WASHINGTON — There is a real potential for Ukraine to split into two countries along ethnic lines, but there also is enough international and internal push against the idea that such an outcome as the result of the ouster of President Viktor Yanukovich is probably unlikely, several experts said Monday during a teleconference sponsored by the Wilson Center.
Over the weekend, Yanukovich was removed from power and opposition leader Olexandr Turchynov was appointed president of the interim government. Elections are expected to be held in the coming months, and Parliament has voted to release opposition leader Yulia Tymoshenko from prison.
The unrest began in November when the former president rejected a trade agreement with the European Union in favor of closer ties with Russia.

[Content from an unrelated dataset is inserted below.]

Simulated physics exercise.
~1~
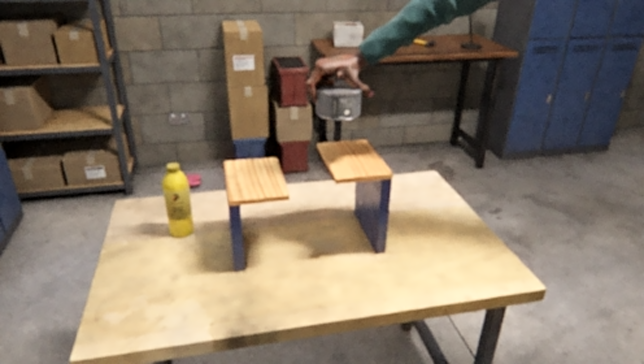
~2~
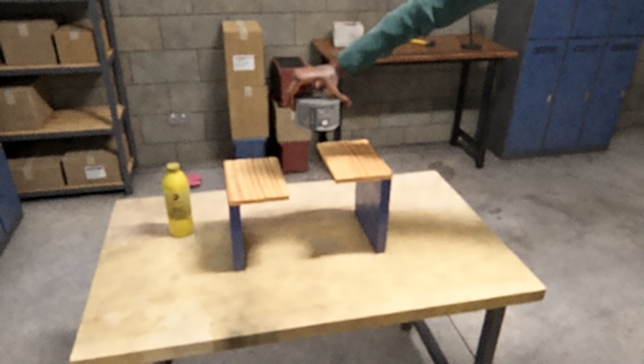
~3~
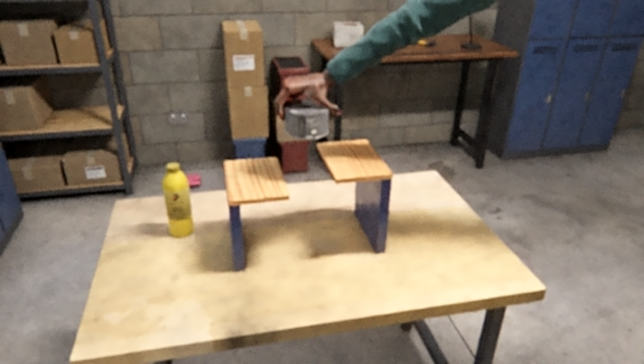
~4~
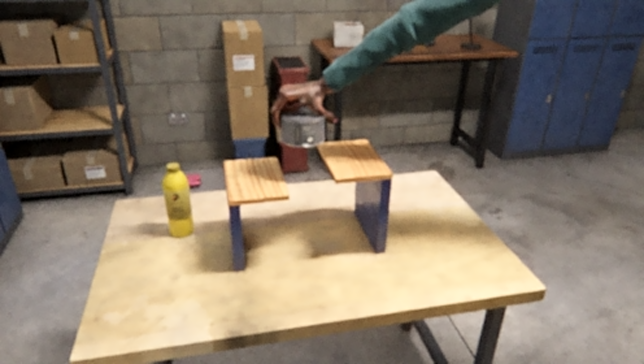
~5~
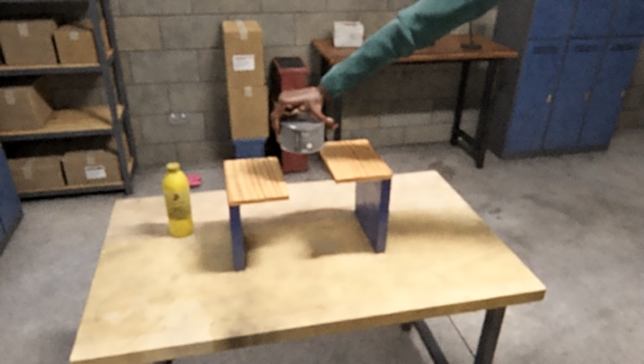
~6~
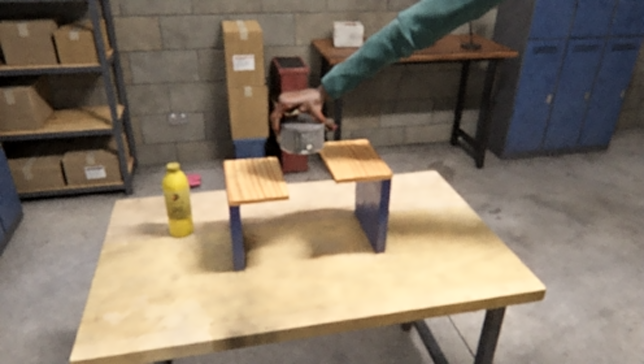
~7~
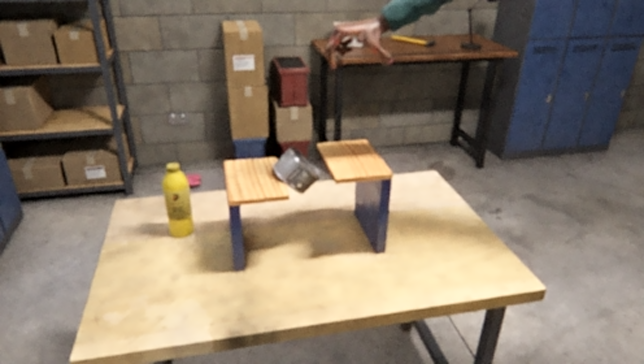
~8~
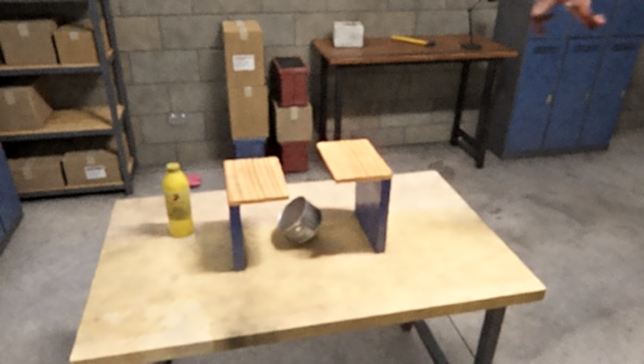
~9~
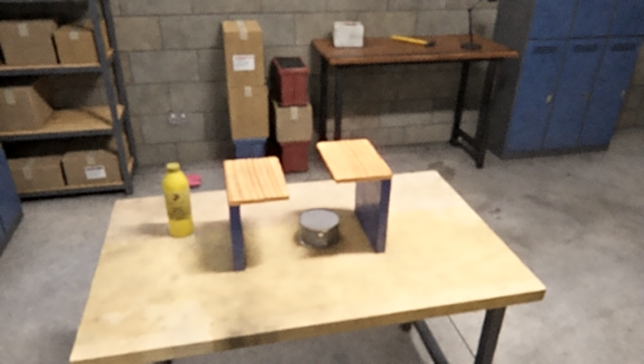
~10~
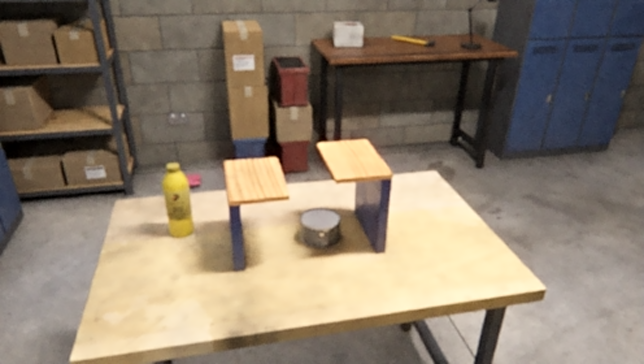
A hand lowers a grey tub and releases it through the gap onto the table.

The panel of experts focused on the cultural divide between nationalist Ukrainians and ethnically Russian Ukrainians. In particular, they brought up a parliamentary decision Sunday to cancel a 2012 law that elevated Russian to an official state language in some eastern and southern regions of Ukraine.

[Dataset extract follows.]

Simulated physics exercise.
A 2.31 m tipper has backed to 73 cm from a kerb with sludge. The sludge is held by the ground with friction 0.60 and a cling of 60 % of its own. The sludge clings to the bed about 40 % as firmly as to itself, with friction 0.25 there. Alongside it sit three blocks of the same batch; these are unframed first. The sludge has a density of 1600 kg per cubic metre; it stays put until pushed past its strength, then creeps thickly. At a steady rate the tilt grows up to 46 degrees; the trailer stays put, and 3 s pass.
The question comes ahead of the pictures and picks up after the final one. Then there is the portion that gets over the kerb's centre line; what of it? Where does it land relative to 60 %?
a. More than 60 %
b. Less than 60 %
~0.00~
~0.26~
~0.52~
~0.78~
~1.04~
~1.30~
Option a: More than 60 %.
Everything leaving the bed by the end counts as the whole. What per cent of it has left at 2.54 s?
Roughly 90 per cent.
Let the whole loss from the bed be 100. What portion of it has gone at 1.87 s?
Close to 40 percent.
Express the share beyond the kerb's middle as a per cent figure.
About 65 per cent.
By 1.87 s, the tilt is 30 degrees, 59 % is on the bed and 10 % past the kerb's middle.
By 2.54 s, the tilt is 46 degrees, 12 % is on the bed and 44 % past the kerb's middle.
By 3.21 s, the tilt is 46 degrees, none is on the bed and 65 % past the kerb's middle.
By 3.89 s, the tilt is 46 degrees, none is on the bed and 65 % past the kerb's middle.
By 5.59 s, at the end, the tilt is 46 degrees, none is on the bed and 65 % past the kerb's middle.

These regions speak predominantly Russian and were important areas of support for Yanukovich, whose first language is Russian, not Ukrainian. Parliament’s decision returned the Russian language to unofficial status in these regions.

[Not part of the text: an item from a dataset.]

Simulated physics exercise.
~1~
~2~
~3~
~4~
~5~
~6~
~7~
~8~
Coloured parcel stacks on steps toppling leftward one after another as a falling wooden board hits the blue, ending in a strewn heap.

“The Russian speakers will see this as a nationalist threat,” said Professor Yuriy Matsiyevskyy from the Mohyla National University in Kiev. He said Russian President Vladimir Putin might see the repeal of the law as a signal that ethnically Russian Ukrainians need protection.
However, he said the U.S. has been sending “certain messages” to Russia that “an attack on the sovereign people of Ukraine would be a mistake.” Russia invaded Georgia in 2008 during a conflict over a separatist, ethnically-Russian region of the country.
The 2012 language law highlights the ethnic and cultural divide between eastern and western Ukraine that partially led to the recent protests. It allowed for the adoption of Russian as the official language in regions where at least 10 percent of the population speaks Russian.
Olexandr Bohomolov, director of the Institute of Oriental Studies of the National Acadamy of Science in Kieve, said the law exacerbated the ethnic divide in the country.
The western half of the country, which unanimously opposed Yanukovich’s election in 2010, is composed mostly of nationalist Ukrainians who wish to distance themselves from Moscow in light of the tumultuous history between the two countries. The protests on the streets in Kiev became increasingly violent last week, after three weeks of steady opposition to Yanukovich.
“It’s not in the interests of Ukraine or of Russia or of Europe or the United States to see a country split,” National Security Adviser Susan Rice told NBC. “It’s in nobody’s interest to see violence return and the situation escalate.”
Tatiana Zhurzhenko, a political scientist from eastern Ukraine, said that she is “confident Ukraine will not split, even though there is currently strong public support for a division.”